3.  "The reference to 'expenses' in §145 does not invoke attorney’s fees with the kind of 'clarity we have required to deviate from the American Rule'" (p.6) (citation omitted).  "The complete phrase 'expenses of the proceeding' is similar to the Latin expensæ litis, or 'expenses of the litigation.' This term has long referred to a class of expenses commonly recovered in litigation to which attorney’s fees did not traditionally belong" (p.7).  Further, "the modifier 'all' does not expand §145’s reach to include attorney’s fees. Although the word conveys breadth, it cannot transform 'expenses' to reach an outlay it would not otherwise include" (id.). In addition, the fact that the words "'expenses' and 'attorney’s fees' appear in tandem across various statutes shifting litigation costs indicates that Congress understands the two terms to be distinct and not inclusive of each other" (p.8).

4.  Finally, historic practice suggests that until recent years the Patent Office itself never considered the term "expenses" to include attorney's fees (p.9).  By contrast, when Congress has "intended to provide for attorney’s fees in the Patent Act, it stated so explicitly. See, e.g., 35 U. S. C. §285 ('The court in exceptional cases may award reasonable attorney fees to the prevailing party'); §271(e)(4) ('[A] court may award attorney fees under section 285'); §273(f) (same); §296(b) (same); §297(b)(1) ('Any customer . . . who is found by a court to have been injured by any material false or fraudulent statement . . . may recover . . . reasonable costs and attorneys’ fees'). Because Congress failed to make its intention similarly clear in §145, the Court will not read the statute to 'contravene fundamental precepts of the common law.' United States v. Rodgers, 461 U. S. 677, 716 (1983)" (p.10). 

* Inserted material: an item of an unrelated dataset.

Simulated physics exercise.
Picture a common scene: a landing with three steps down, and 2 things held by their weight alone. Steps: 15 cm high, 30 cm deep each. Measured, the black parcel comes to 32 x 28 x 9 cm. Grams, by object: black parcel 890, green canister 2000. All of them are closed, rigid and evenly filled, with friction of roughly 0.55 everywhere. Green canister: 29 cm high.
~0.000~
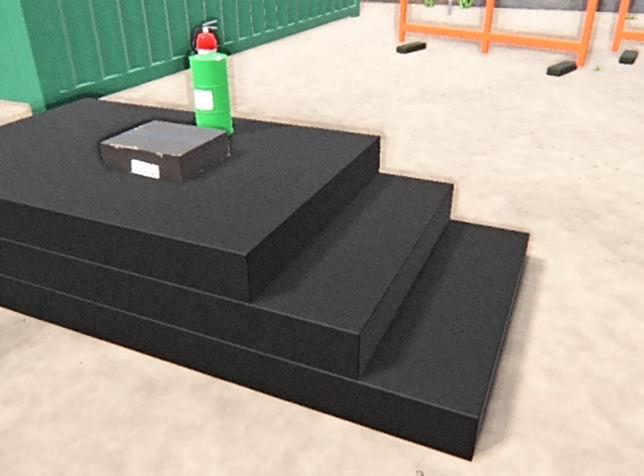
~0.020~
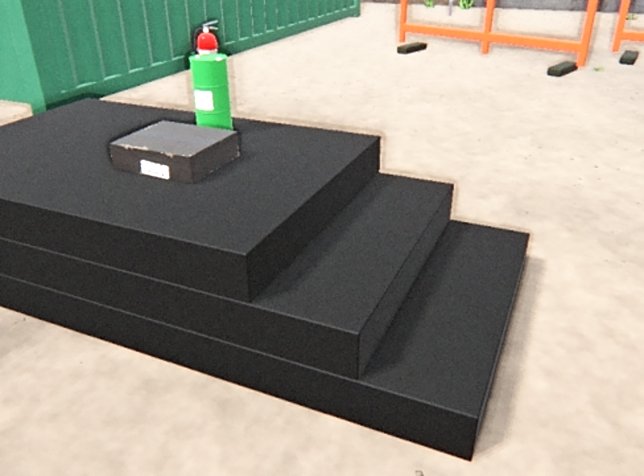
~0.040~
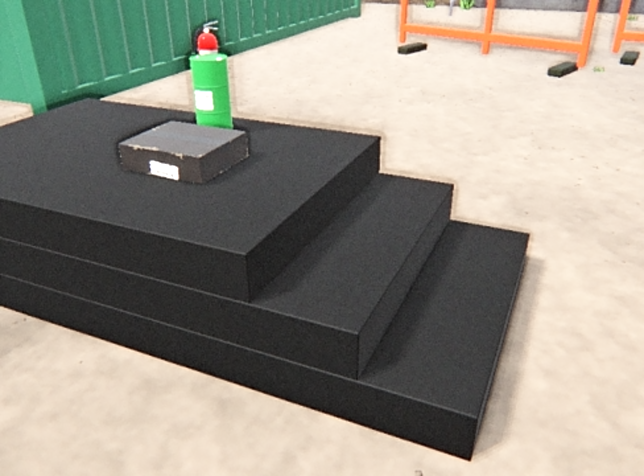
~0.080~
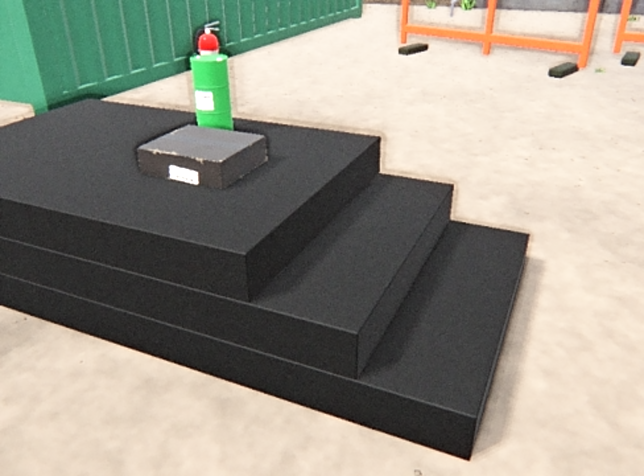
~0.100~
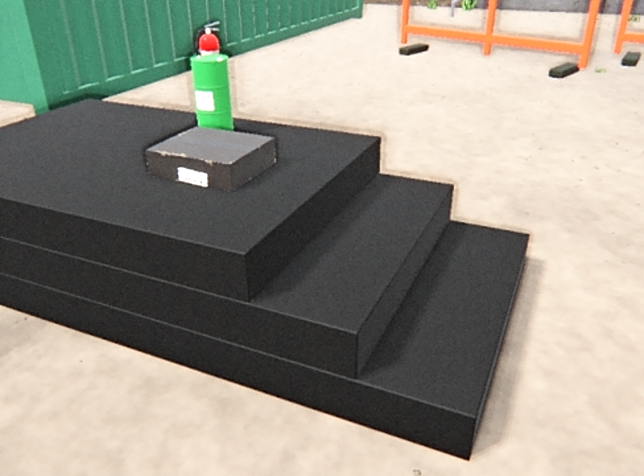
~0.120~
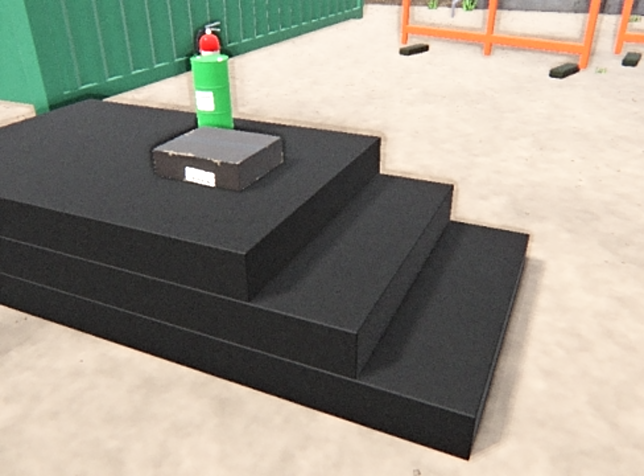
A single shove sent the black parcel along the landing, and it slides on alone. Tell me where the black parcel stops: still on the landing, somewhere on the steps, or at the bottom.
Still on the landing.
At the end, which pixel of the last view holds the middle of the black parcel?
Rest point: Near (275, 167).
After 0.22 s, edge 25 cm ahead; black parcel near (252, 161).
After 0.32 s, edge 18 cm ahead; black parcel near (271, 166).
In the end (0.9 s), edge 16 cm ahead; green canister under 12 cm from the start. At the end, from the last picture's camera, black parcel near (275, 167).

This all seems quite reasonable to me, and is what I predicted (see here).  The Court does not expressly address the merits of the Fourth Circuit's interpretation (in Shammas v. Focarino, 784 F.3d 219 (4th Cir. 2015)) of an analogous provision of the Lanham Act (15 U.S.C. § 271(b)(3)), as requiring a person appealing an adverse decision of the Trademark Trial and Appeal Board to pay the USPTO's attorneys' fees, but I would think that Shammas's days probably are now numbered.

Monday, December 9, 2019

Federal Circuit Reverses TCL v. Ericsson Judgment on Jury Trial Grounds

Last week while I was in Taiwan the Federal Circuit issued a precedential decision in TCL Communication Technology Holdings, Ltd. v. Telefonaktiebolaget LM Ericsson (opinion by Judge Chen, joined by Judges Newman and Hughes.  The court reverses Judge Selna's FRAND determination from December 2017 (for previous discussion of which, see Judge Chen's thorough discussion at pp. 10-16, as well my previous blog post here), but not on the merits.  Rather, the Federal Circuit concludes that, because (1) the district court's FRAND royalty included, as one component, a release payment intended to compensate Ericsson for TCL's past infringement of Ericsson's SEPs, and (2) this release payment was a form of legal, not equitable, relief, the district court deprived Ericsson of its constitutional right to trial by jury on the amount of the release payment (see pp. 17-27).  Relatedly, the court also concludes that the statement TCL relies on in support of its theory that Ericsson waived its right to a trial by jury on the amount of the release payment did not, in fact, constitute a waiver (see pp. 24-26).  

So, back to the drawing board, apparently.  The fact that the U.S., uniquely among the nations of the world as far as I can tell, still has juries decide patent matters may well be correct under our Seventh Amendment, but it seems crazy to me as a matter of policy--particularly in FRAND cases like this one.  I really have no idea how one can expect a jury of lay people to come to a reasoned determination of something of this complexity, even if (as I think will be the case, see p.27) the jury will only determine the amount of the release payment (that is, past damages).